The remarks of Butler, J, in Foster v. Allanson (2 T. R. 779) and in the note referring to Moravia v. Levy, while not directly pertinent, give strength to these views. The parties were partners by indenture, and stated the accounts, including items not included in the partnership business. The defendant promised to pay the balance against him. The action was assumpsit, the learned judge saying in eacli case that the action would lie because of the promise, but without the promise the action would have been on the covenant (Casey v. Brush, 2 Caines 293).
The case of Peters v. Delaplaine (49 N. Y. 362) does not bear upon the point. The court there held that an action for specific performance involved considerations for the court, outside the provisions of the contract, and no difference resulted from the contract being under seal or without. Facts disconnected with the instrument whereof performance is sought, such as laches, material change in the condition of the parties, and other surroundings, influenced the discretion of the court to grant or deny the relief, and therefore the action was not brought upon the contract.

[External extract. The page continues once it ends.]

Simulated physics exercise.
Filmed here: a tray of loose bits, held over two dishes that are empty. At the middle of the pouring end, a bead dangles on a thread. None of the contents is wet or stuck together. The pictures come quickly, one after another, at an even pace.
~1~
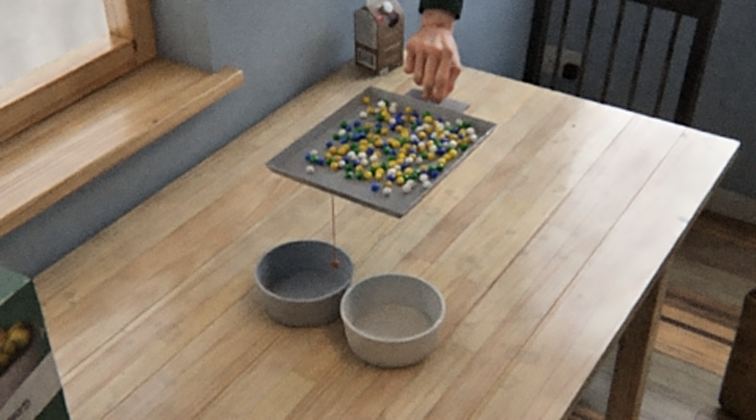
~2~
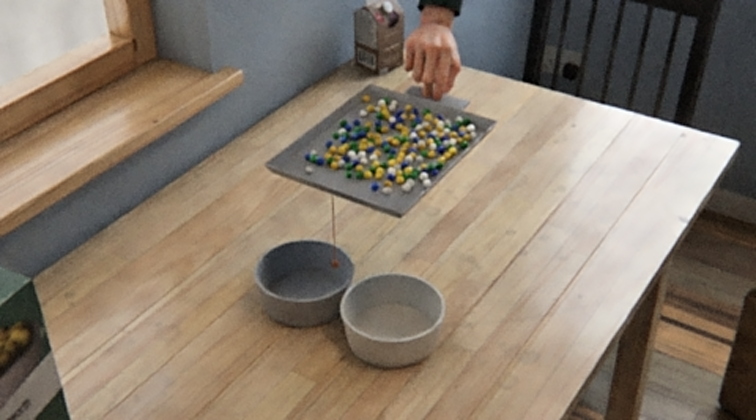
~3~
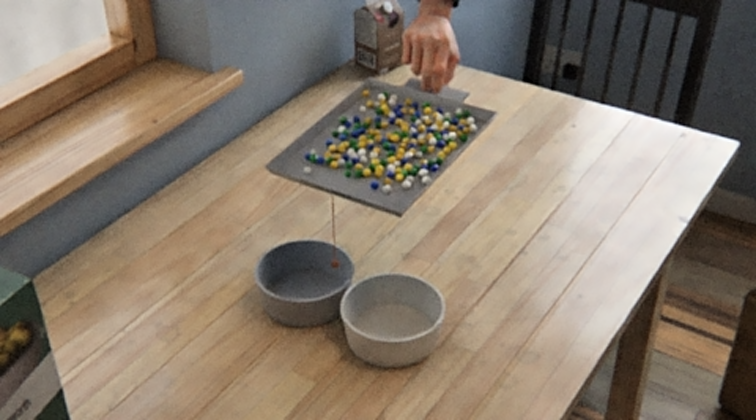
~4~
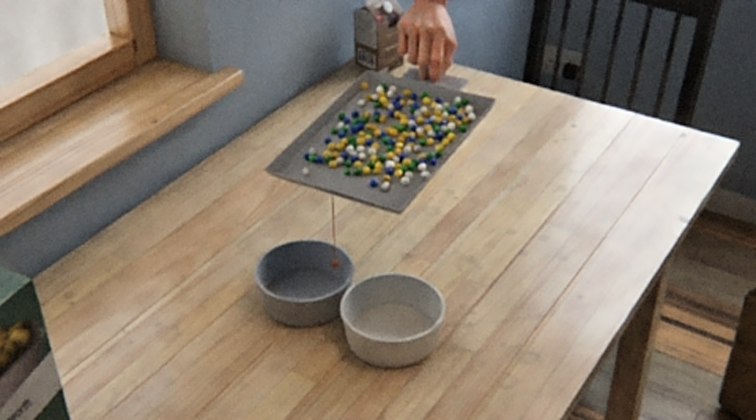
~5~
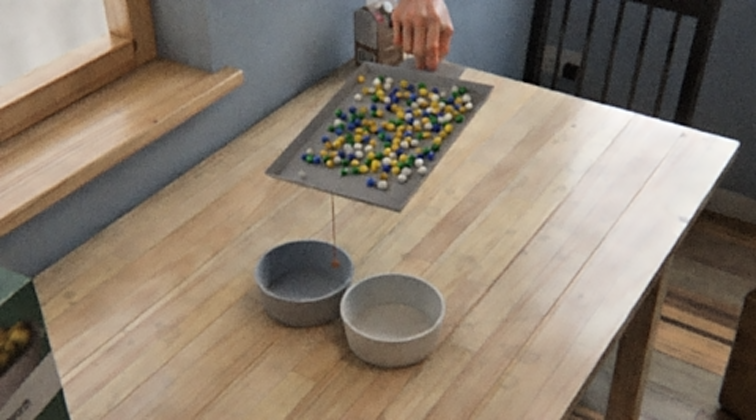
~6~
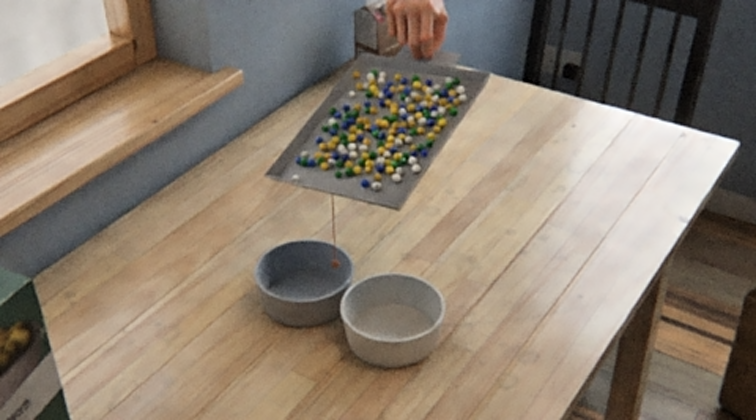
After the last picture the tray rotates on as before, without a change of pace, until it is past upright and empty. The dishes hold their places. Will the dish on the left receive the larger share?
The left-side dish receives more.
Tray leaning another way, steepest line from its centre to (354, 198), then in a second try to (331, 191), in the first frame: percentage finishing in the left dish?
Well, 10 percent for one and then 50 percent for the other.
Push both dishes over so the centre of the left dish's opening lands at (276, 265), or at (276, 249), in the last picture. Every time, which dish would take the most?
In the first try it's the left-side dish, and in the second it's the left-side dish.
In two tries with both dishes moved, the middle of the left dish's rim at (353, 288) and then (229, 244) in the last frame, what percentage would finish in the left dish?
First try: Roughly 0 per cent; second try: Roughly 40 per cent.
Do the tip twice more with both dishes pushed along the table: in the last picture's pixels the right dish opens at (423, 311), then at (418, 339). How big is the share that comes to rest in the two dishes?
Estimate: 10 % first, 10 % second.
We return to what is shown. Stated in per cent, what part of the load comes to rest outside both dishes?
Estimate: Around 50 percent.
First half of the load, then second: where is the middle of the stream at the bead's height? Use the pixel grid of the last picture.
It goes through near (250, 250) first, then near (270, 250).
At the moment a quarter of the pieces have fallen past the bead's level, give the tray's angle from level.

The case of Knox v. Gye (L. R. 5 H. L. 656), and Noyes v. Crawley (L. R. 10 Ch. Div. 31) depended upon the statute limiting an action of account to six years; there is no similar provision in our law.
The judgment should be reversed and a new trial ordered, with costs to appellant to abide the event.
J. F. Daly and Van Hoesen, JJ., concurred.
Judgment reversed and new trial ordered, with costs to appellant to abide event.